Riuscirà la non eccessiva distanza su questioni quali evasione fiscale, povertà, diseguaglianza a fare in modo che i tre partiti affrontino i temi di finanza pubblica con un respiro più lungo? Il punto critico è che il governo si convinca, e convinca gli italiani, che la crescita non si fa ripartire con più spesa pubblica e più debito. Se arrivasse una recessione non ci si dovrebbe preoccupare troppo dei decimali del deficit – come le regole europee già consentono di fare – ma a parte il breve periodo non è certo con un debito sempre crescente che si sostiene la crescita, anzi. Cosa fare dunque, dato questo vincolo da cui non si può prescindere?

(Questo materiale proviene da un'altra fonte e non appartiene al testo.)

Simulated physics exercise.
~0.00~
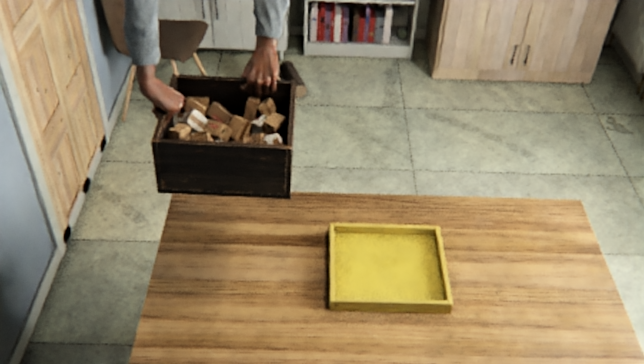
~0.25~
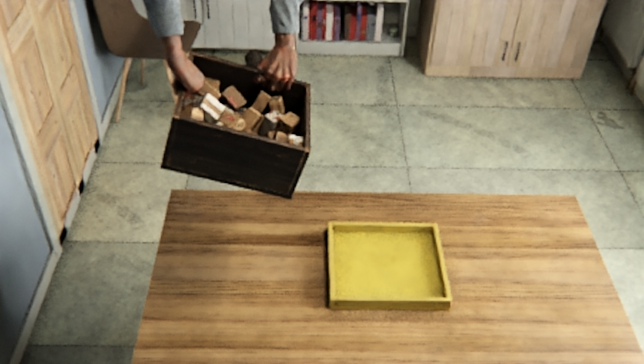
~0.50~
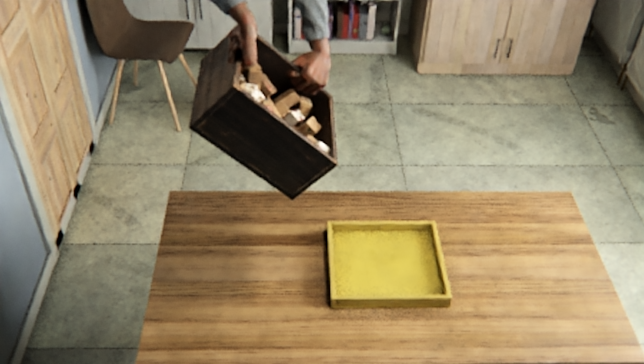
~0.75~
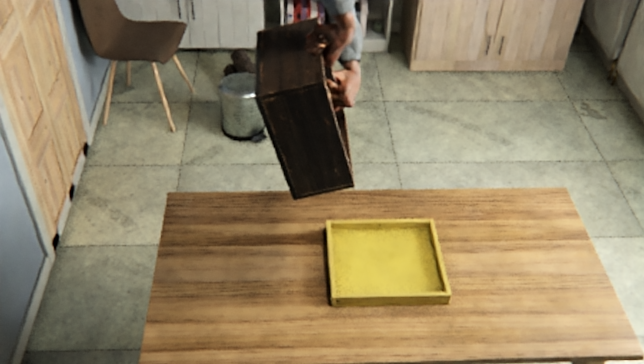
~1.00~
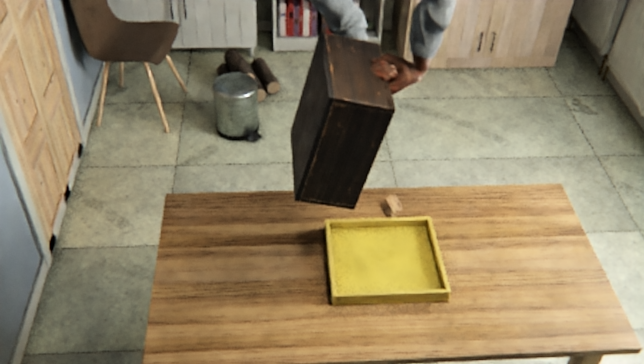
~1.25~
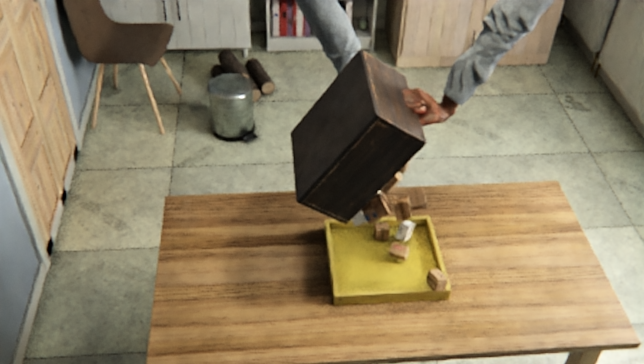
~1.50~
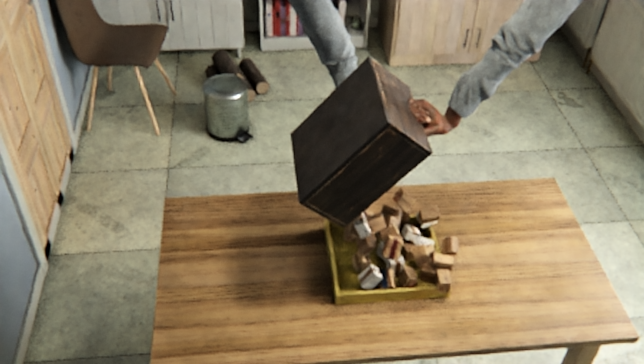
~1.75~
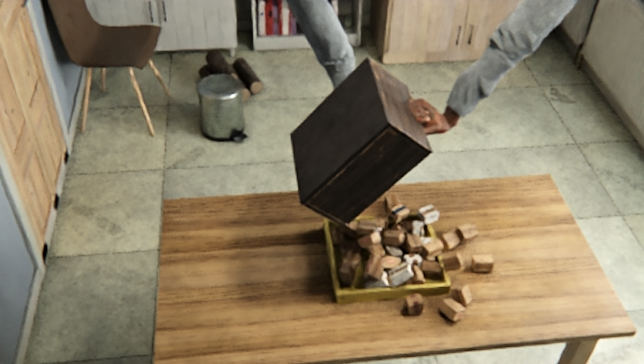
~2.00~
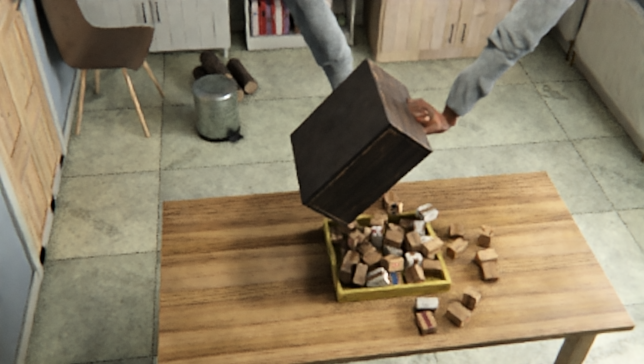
The clip opens on a wooden table with an empty yellow tray, while a pair of hands holds a dark crate full of small brown and whitish parcels behind it to the left. The hands carry the crate to the right and tip it steadily over. A first parcel drops near the tray's back edge, then the rest tumble out in a rush and heap up inside. The crate stops, steeply tilted, as several parcels spill over the right and front sides. At the end most lie piled in the tray, with others scattered on the tabletop.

Per tagliare la spesa, e quindi le tasse, senza far ripartire il debito occorre il coraggio di fare due cose: innanzitutto eliminare tutte le cosiddette «spese fiscali», qualche decina di miliardi di favori elargiti negli anni a vari gruppi, di solito alle imprese più abili nell’intrattenere rapporti con la politica, e che pagano aliquote agevolate. Vanno tagliate tutte insieme per evitare l’obiezione «perché io sì e lei no?». E poi si deve andare al cuore del nostro sistema di welfare rendendolo «means tested» (cioè «in funzione del reddito») e non continuare ad offrire anche ai ricchi servizi pubblici sottocosto e quindi pagati, in parte, dalle tasse di tutti, ad esempio nella sanità e nell’università. Certo, l’evasione fiscale distorce gli effetti di qualunque politica «means tested», oltre a colpire gli onesti. Ma l’evasione, se davvero si vuole, la si può combattere, come esperienze di altri Paesi hanno dimostrato. Va anche eliminata quota 100 e in generale occorre ristabilire più equilibrio tra gli anziani che beneficiano del welfare e le generazioni future che lo finanziano.
Abbiamo quindi risolto in agosto tutti i problemi dell’Italia? Certo che no ed è possibile che il governo fallisca ricacciando il Paese nel tunnel dell’instabilità. Speriamo di no. Oggi un barlume di luce c’è.